Keyword Stuffing - While it is an SEM best practice to integrate targeted keyword phrases into the content of
a Web page, having too many occurrences of a keyword phrase on one page can be a problem. Having excessive repetitions
of a keyword phrase can be viewed as overuse. A good rule of thumb in determining “overuse” is the number of times the
keyword phrase appears within 200 words of content on the page. If a keyword phrase is mentioned more than six or seven
times, this can be viewed as a questionable tactic.
Hidden or Invisible Text – This tactic involves placing text on a page that is the same color as the background,
thus camouflaging it from a visitor’s view. While this text is hidden to users, it is not hidden to search engine spiders,
which consider it when indexing and ranking the page.
On the following page is an example of hidden text from an Italian children’s clothing website. You’ll notice in the first
screen shot of the home page that everything looks fine. But when a mouse is used to highlight the images on the page in
the second screen shot, hidden keywords appear in the white space at the top of the page.

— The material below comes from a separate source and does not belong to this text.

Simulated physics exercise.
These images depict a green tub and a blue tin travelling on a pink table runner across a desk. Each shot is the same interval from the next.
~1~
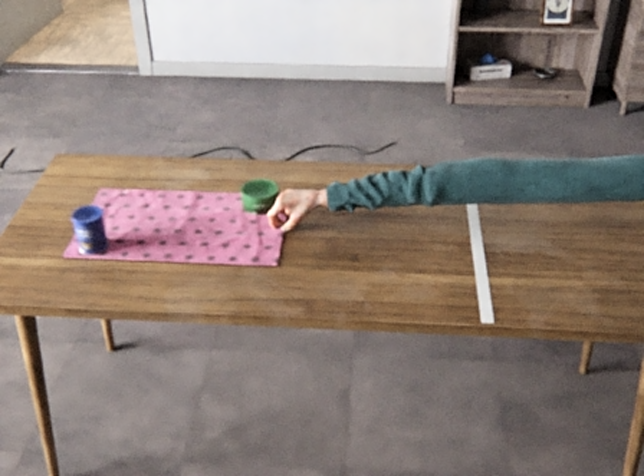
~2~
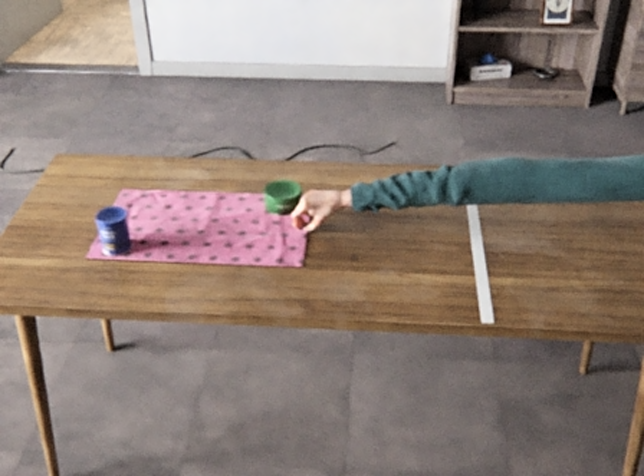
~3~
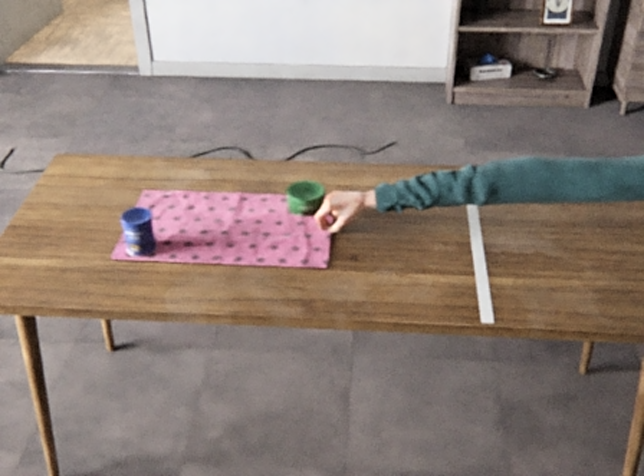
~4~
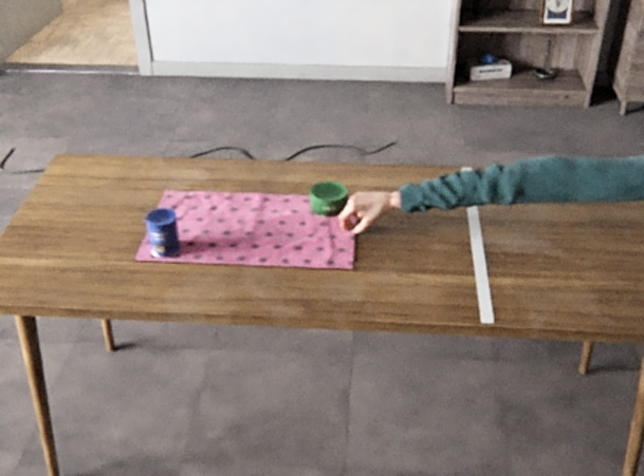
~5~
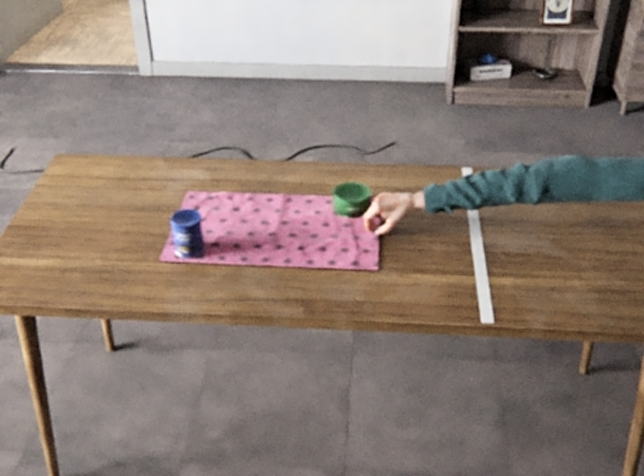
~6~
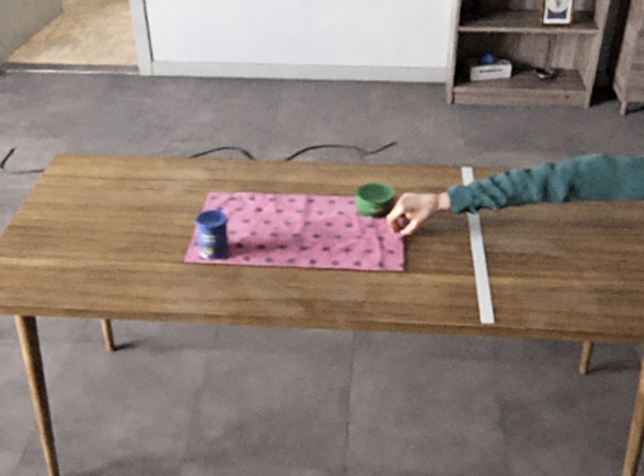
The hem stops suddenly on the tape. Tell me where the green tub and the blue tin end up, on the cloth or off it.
The green tub ends up off the cloth; the blue tin ends up on the cloth.
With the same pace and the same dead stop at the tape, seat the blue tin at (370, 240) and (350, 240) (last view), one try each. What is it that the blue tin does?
It slips off the end in the first try and slips off the end in the second.
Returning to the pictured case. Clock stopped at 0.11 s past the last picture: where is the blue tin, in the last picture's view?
Position at that moment: Near (268, 237).
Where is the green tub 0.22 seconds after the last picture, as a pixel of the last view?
Approx. position: (472, 204).
Then, 0.11 s on from there, hem short of the tape; green tub on the cloth near (426, 203); blue tin on the cloth near (268, 237).
Then, 0.22 s on from there, hem at the tape; green tub ahead of the hem near (472, 204); blue tin on the cloth near (317, 239).
In the end, hem at the tape; green tub ahead of the hem near (513, 207); blue tin on the cloth near (350, 240). The green tub slides clear of the cloth and the blue tin keeps its seat.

Home Page Before Highlighting
Home Page After Highlighting
Vanity Domains (Mirror Sites) – This tactic involves making multiple copies of one main website and housing the
exact same content as this official domain on multiple servers with different domain names. The goal of this is to achieve
multiple rankings on the same keywords using the same (duplicate) content.
Doorway Pages/Deceptive Redirects - Doorway pages are pages that are optimized for one keyword phrase but don’t
provide content on the topic. Typically, when a doorway page is used, a Web page is built to achieve high rankings on one
keyword phrase and then leads the user to another page that has nothing or little to do with the searched topic. These pages
may have an automatic refresh (deceptive redirect) to the second website.

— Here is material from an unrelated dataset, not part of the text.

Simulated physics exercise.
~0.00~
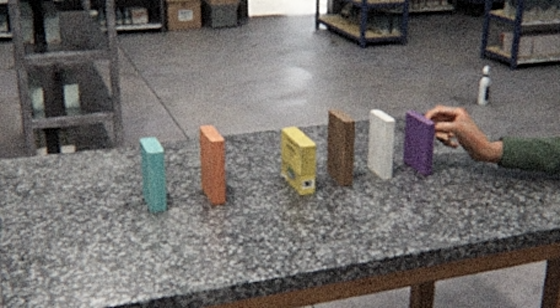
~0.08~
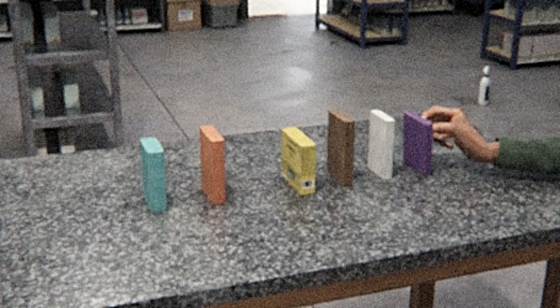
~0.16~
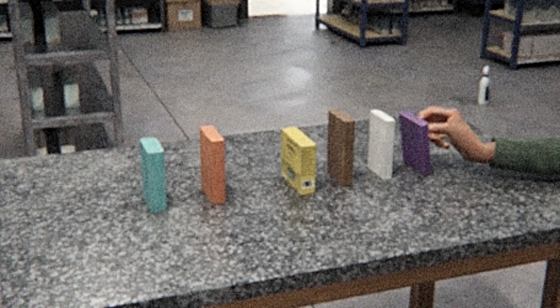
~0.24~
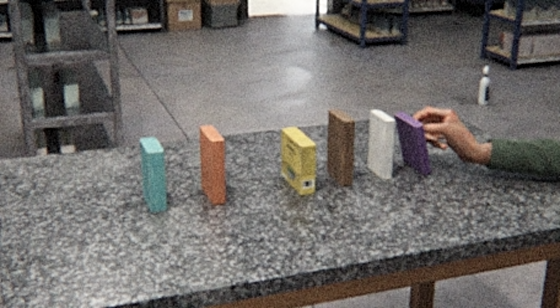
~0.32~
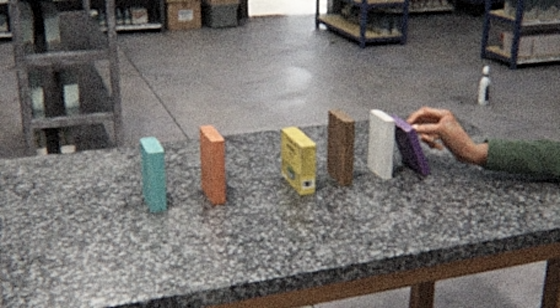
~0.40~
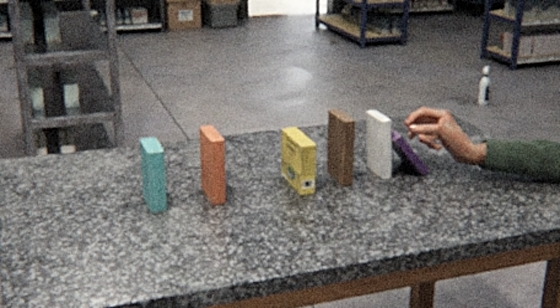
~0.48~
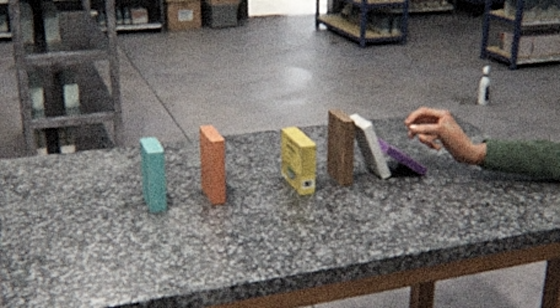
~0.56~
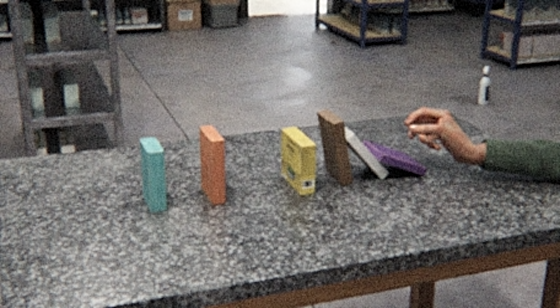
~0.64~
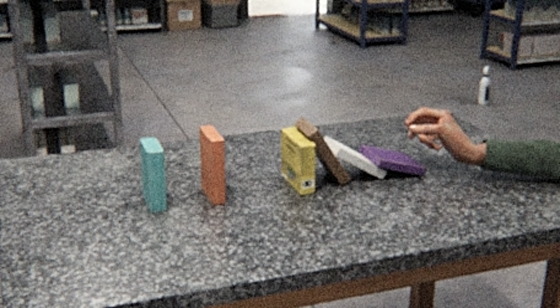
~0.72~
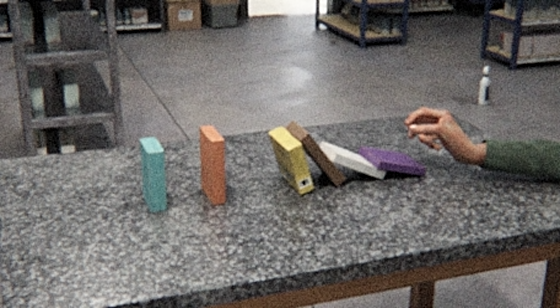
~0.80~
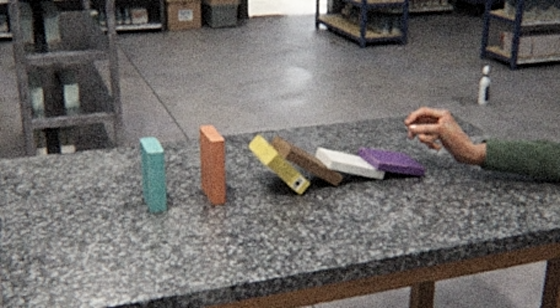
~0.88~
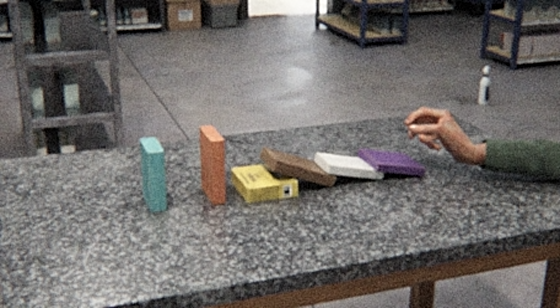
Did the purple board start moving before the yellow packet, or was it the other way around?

If you are engaging in these types of strategies, it is critical that you stop. At some point in your SEM campaign, your
vendor should provide you with an audit of your site that looks for potential spam practices you may be unintentionally
using. The beginning of an SEM campaign is usually the best time to do this.
Also, auditing both your online and offline competitors for questionable SEM practices should occur regularly. When you
find a competitor to be violating the natural search process with these types of techniques you or your vendor should
report them to the search engines using the links below.
By recognizing these strategies and working with your vendor to eliminate them you can help maintain the integrity of
the search engine marketing process.